Paris Metro Haritası
Kitabın Bölümleri: 
Sunu - 
"Kül tablası adam" / Nerede o eski metrolar / Metropolitain / Metrosuz olmaz Paris / Sürücüsüz metro / İntihar istasyonları / Vurdumduymaz / Onaltı hat / "Yeni kentler" ve RER / 58.000 Kişilik dev şirket / "Fransa Adası" / Aynalar aynalar / Dikkat denetim! / Metroda lifting / Grev Meydanı / En yeni metro istasyonları / Metro şık metro şok / Robespierre’i de sorun / "Yeraltında Ahenk" / Tarihin bıraktığı / Metroda rock’n’roll / Metro "Divan" / Farzet ki bir serüven / Hırsız var / Cumartesi metroları / Biletiniz ? / "Dönen grevler" / Grev Parislileri insanlaştırıyor / Değişen günlük alışkanlıklar / Kamyonlar / Ya sonra / "Ofsayta düşmek istemiyorsanız" / Yeraltı çeteleri / Yaşam ve ölüm / Metronun yeni yüzü / Reklamlar : Daha çok tüketim, daha çok "firar" / Duvar gazetesi / Durak : Ölümün eşiğinde / Çankırılı Mehmet / İncelik / Aşk ve cinsellik dilencileri / Kısa kesilmişler / İçindekiler

Kitaptan Bir "Tadımlık":


"EN YENİ METRO İSTASYONLARI

Cluny-La Sorbonne metro istasyonu, Paris'in ünlü öğrenci mahallesi Quartier Latin’de. Mahalle kadar namlı Saint-Germain ve Saint-Michel bulvarlarının kesiştiği noktada. La Chope, Le Grand Cluny, Le Petit Cluny, ikisi birden veya ayrı ayrı, L’Escholier, Le Ramses gibi kahvehanelere/café’lere, anılarımıza ve gençliğimize ve ütopyalarımıza ve Sorbonne nam mekana ve bilhassa Auguste Comte heykeline iki adım. Paris’in tam göbeğinde. Adı üstünde işte Sorbonne’a iki adım diyorum ya.
Le Grand Cluny 1980’lerin başından itibaren uzun zaman Paris VII. Üniversitesi’ndeki derslerimden sonra her akşam üzeri düzenli uğradığım, oturduğum, eş, dost, meslektaş ve arkadaşlarla buluştuğum café.
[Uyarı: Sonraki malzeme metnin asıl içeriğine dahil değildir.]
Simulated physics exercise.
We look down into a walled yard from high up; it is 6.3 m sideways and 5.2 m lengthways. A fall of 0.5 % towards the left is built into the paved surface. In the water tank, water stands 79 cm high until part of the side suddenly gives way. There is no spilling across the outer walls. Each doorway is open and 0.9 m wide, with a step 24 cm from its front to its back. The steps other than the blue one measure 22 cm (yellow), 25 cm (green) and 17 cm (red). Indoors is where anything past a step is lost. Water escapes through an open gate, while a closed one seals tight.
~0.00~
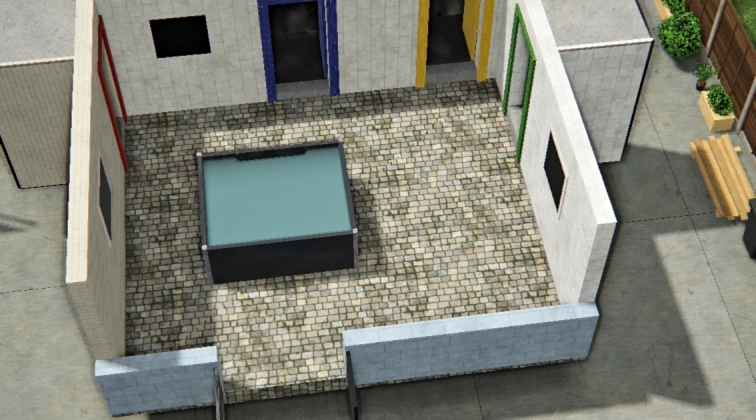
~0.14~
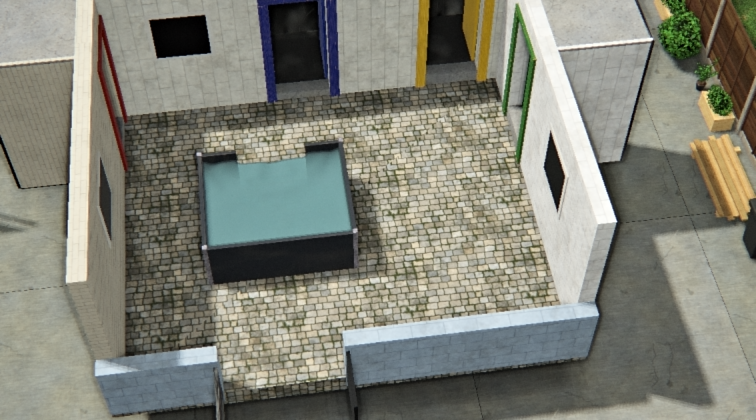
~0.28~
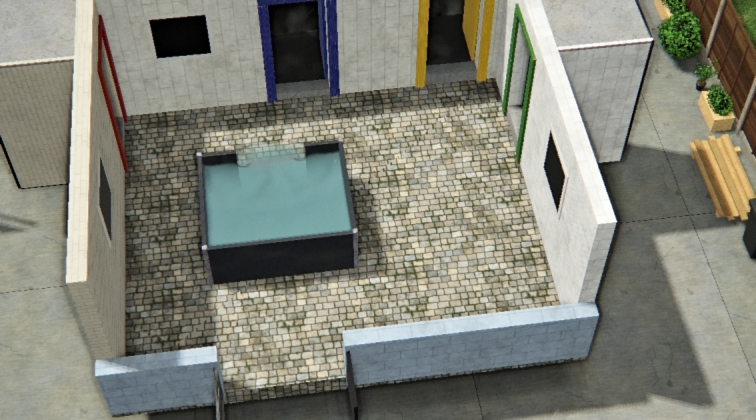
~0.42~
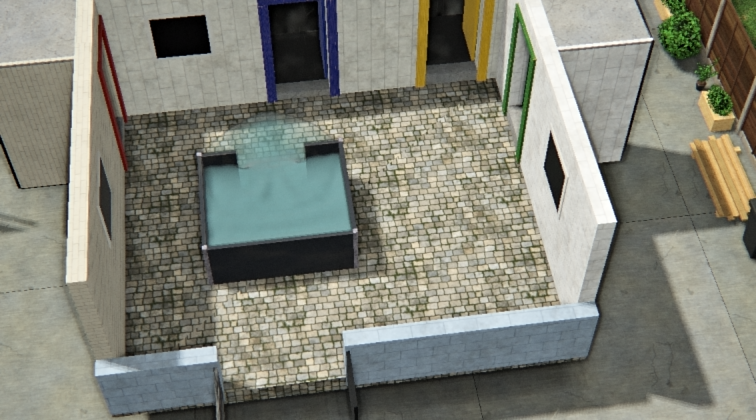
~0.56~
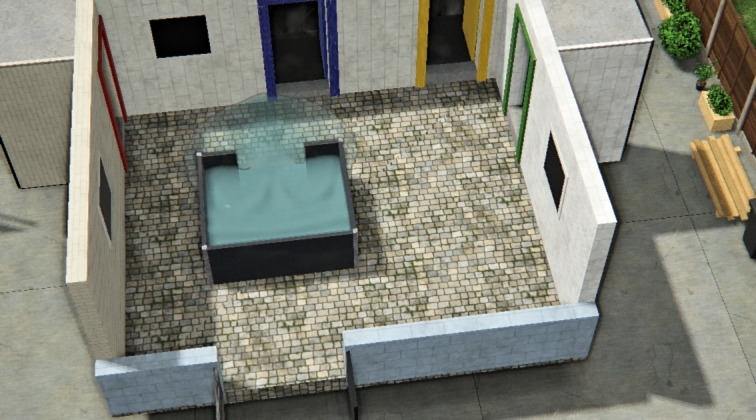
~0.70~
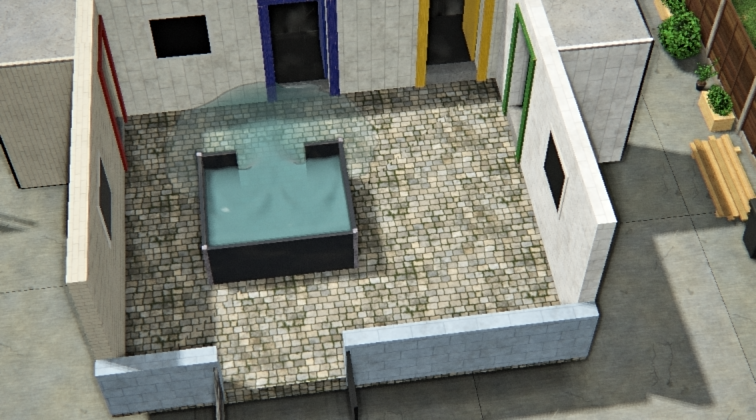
Water in a dark-sided tank in a walled, paved yard starts pouring through a gap in the far side, then fans out in a thin, widening sheet across the paving towards the back wall, reaching the blue doorway.
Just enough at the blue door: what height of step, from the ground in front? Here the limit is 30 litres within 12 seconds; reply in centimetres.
Some 33 cm.
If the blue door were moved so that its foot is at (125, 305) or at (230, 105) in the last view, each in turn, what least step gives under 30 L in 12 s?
In turn: About 9.5 cm, about 35 cm.
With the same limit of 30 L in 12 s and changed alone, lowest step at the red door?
Red door - some 29 centimetres.
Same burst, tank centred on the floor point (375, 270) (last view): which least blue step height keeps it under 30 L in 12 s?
Close to 27 cm would do it.
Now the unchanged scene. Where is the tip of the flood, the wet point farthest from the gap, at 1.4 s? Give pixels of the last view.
(446, 89).
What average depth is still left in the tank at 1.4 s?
Around 50 cm on average.
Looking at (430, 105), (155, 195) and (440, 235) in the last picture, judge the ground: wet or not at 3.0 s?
One by one: Drenched, drenched, clear.
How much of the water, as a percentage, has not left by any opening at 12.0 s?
Close to 72 in a hundred.
After 1.4 s water covers 20 % of the floor, deepest (44 cm) near (256, 109); 38 cm at the blue door, 72 litres in over its 15 cm step.
After 3.0 s water covers 45 % of the floor, deepest (29 cm) near (126, 130); 25 cm at the blue door, 219 litres in over its 15 cm step.
After 12.0 s water covers 95 % of the floor, deepest (11 cm) near (127, 389); 6 cm at the blue door, 264 litres in over its 15 cm step.
At the blue door as built, the water arrived by 0.7 s and peaked near 38 cm at 1.4 s.
Run again over the same 12 s with other heights there, 47 litres in over 30.5 cm, 4 litres over 41.5 cm. The limit of 30 litres is kept from about 33 cm up.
Türkiye’den ziyarete gelen dostlarla akşam yemeği öncesinde buluştuğumuz mekan. Birer kahve veya birer bardak bir şey içip söyleşme olanağı bulduğumuz yer. Özellikle birinci kattaki salonu: Rahat, bulvarların otomobil ve insan seli gürültüsünden uzak. Korkut Boratav, Mete Tunçay, Türker Alkan, Cevat Geray hemen ilk aklıma gelenler..."

Yukarıdaki alıntıda sözü geçen, benim de -kızımdan dolayı-
en sevdiğim istasyonlardan: "Cluny La Sorbonne"

Fotoğraf-Kaynak: Wikimedia Commons














-------------------------------------------------------------------------------------------------------
(*) Haddim olmayarak yazarına ilk tepkim, bu kadar emek verilmiş bir içeriğin yalnızca "free" ve Türkçe bir e.kitap değil, başta Fransızca olmak üzere batı dillerine de çevrilmiş, hatta matbaa baskısı bir kitap olması gerektiği oldu. "Özgür Yazılım" ya da "Açık Kaynak" konusunun en başından beri ciddi taraftarıyım. Ama "özgür içerik" konusunda hala soru işaretlerim var (buradaki "özgür" esasen "free"; "ücretsiz" bağlamında olup, Türkçe'ye çevrilirken "özgür"ü kullanmak yeğlendiği için böyle kalmış durumda). Öte yandan bazı ülkelerde ve -her ne kadar "temellük" gibi eski bir sözcüğü kullanarak da olsa- bizde de Internet ortamında "özgür içerikler" bulunması için ciddi çabalar veriliyor.